What: St Lawrence String Quartet.
Where: Auckland Town Hall.
When: tonight at 8pm
Christopher Costanza is the soul of affability, considering it is almost midnight in Canada when I call him. The St Lawrence String Quartet's cello man has just come in from a gruelling session recording John Adams' new String Quartet - the same work the group is playing in its Auckland concert tonight.
The score received its premiere earlier this year in New York and the SLSQ have been taking it around the world - through the States, Canada, Europe and now New Zealand.

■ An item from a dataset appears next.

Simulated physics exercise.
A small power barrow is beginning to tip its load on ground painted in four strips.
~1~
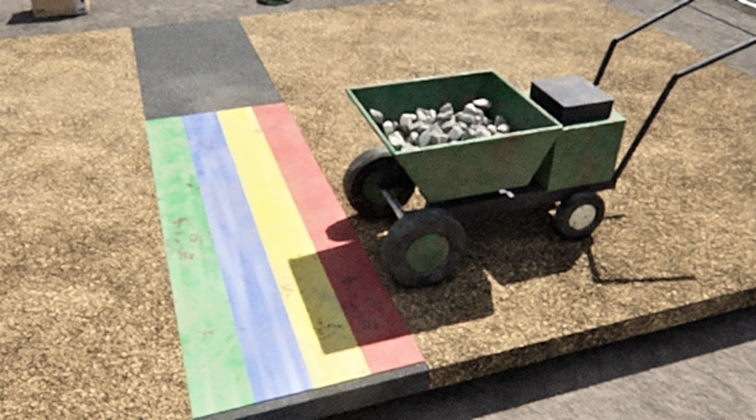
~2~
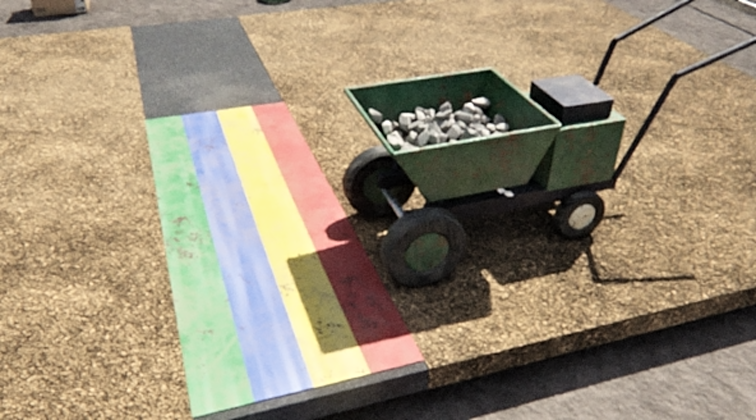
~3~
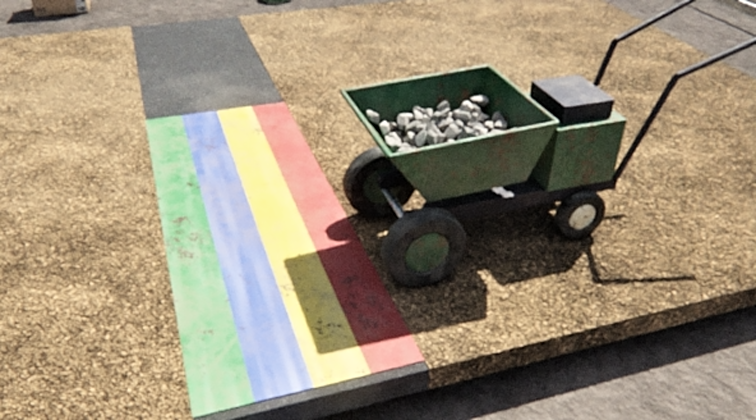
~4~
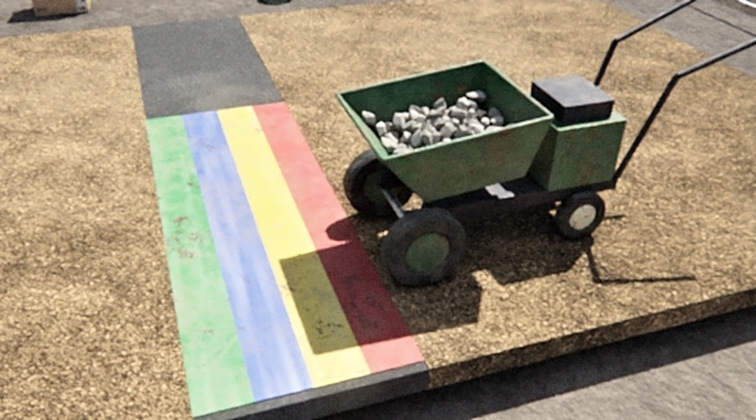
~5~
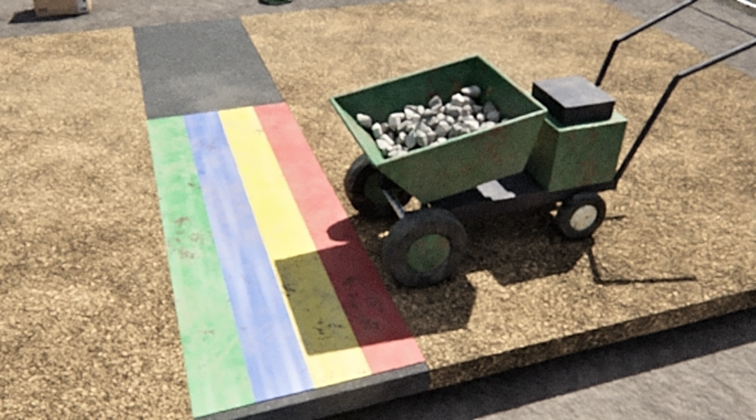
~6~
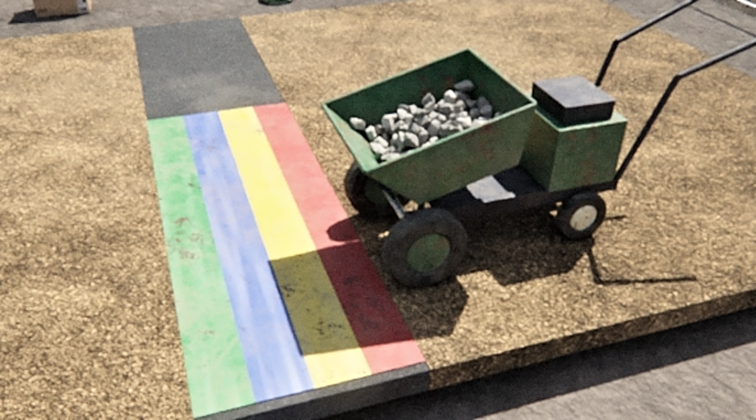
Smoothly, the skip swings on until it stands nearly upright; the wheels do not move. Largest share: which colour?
Colour: Blue.
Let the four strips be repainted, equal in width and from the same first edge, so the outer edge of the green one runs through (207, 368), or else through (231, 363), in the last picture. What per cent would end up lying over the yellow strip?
Shares in turn: 10 %; 0 %.
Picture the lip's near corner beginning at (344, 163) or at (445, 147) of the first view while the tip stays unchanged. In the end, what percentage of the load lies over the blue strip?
Roughly 20 per cent first, then roughly 10 per cent.
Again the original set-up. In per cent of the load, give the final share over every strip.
So the red strip ends with 0 %, the yellow strip with 20 %, the blue strip with 40 % and the green strip with 15 %.
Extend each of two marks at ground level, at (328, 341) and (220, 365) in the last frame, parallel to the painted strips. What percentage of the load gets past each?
Roughly 70 per cent, and 10 per cent.
Soon, skip tipped steeply; all in the skip.
A while on, skip tipped right over; nearly all in the skip; a stray few over the yellow strip; a stray few over the blue strip.
Towards the end, skip tipped right over; about a quarter in the skip; a small part over the yellow strip; about a third over the blue strip; a small part over the green strip; a stray few off the paint.
Finally, skip tipped right over; about a quarter in the skip; none over the red strip; about a quarter over the yellow strip; about a third over the blue strip; a small part over the green strip; a stray few off the paint.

Critical reception has been ecstatic, with one review lauding its "tremendous fervency" and "lines that rise and shimmer like heat off a highway", toasting the players for their "fierce, go-for-broke reading".
Adams is one of the high-profilers of contemporary music. Over the past few years we have had a concert performance of his 1991 opera The Death of Klinghoffer, while Harmonielehre and The Chairman Dances have turned up in recent Auckland Philharmonia Orchestra programmes.

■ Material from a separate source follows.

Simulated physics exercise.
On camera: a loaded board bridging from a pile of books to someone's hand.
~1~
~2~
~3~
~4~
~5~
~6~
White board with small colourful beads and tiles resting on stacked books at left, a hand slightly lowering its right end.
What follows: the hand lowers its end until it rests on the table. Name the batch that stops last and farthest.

"John is known for writing these large-scale works for great numbers of people," Costanza explains. "But the new quartet has been really exciting for him, as he's been able to work with a more compact ensemble. He's like a kid in a candy shop."
Adams has been a positive presence at the recording sessions. "He focuses on detail. He talks to us about bow-strokes and slur patterns; he's fascinated with the range of sounds that can be created.
"He realises the piece can come across as almost 'over-the-top intense', and he looks for a way to take some of the calmer material and make it more calm."
The cellist describes Adams as one of the first of the minimalists, writing music "with a lot of rhythmic drive and complexity built into it".
As it happens, when the composer first heard the St Lawrence String Quartet, it was the Canadians' sharp rhythmic playing that caught his attention. And, from that has come a special partnership.
"It's just a matter of finding enough time to spend with a composer and get that living quality of a piece to stay," Costanza explains. "I suspect a lot of the great works in history have been written that way."
Tonight's concert is not all newer-than-new; it also includes Haydn's F major Quartet Opus 77 No 2, one of his last works in the genre.
Describing some of Haydn's sly musical u-turns, the ebullient cellist's enthusiasm trails off into "oh my goodness" before observing that "the way Haydn handles his key relationships knocks you over; they're quite something".
Prepare to be swept away rather than knocked over in the second half of tonight's concert, when the New Zealand String Quartet joins the Canadian ensemble for one of the wittiest and most vivacious works in the chamber music canon; Mendelssohn's Octet.
For Costanza, this is a piece that brings back childhood memories of driving in his father's car listening to a cassette recording by the Cleveland and Tokyo Quartets.
"Mendelssohn was just 16 when he wrote it and it does have that youthful appeal," he points out. "It's in-your-face in a good way, in a big smiling kind of way. Like somebody looking at you with a huge grin and saying, 'Hey, here I am!"'
It's the perfect finale to round off a bumper season for Chamber Music New Zealand.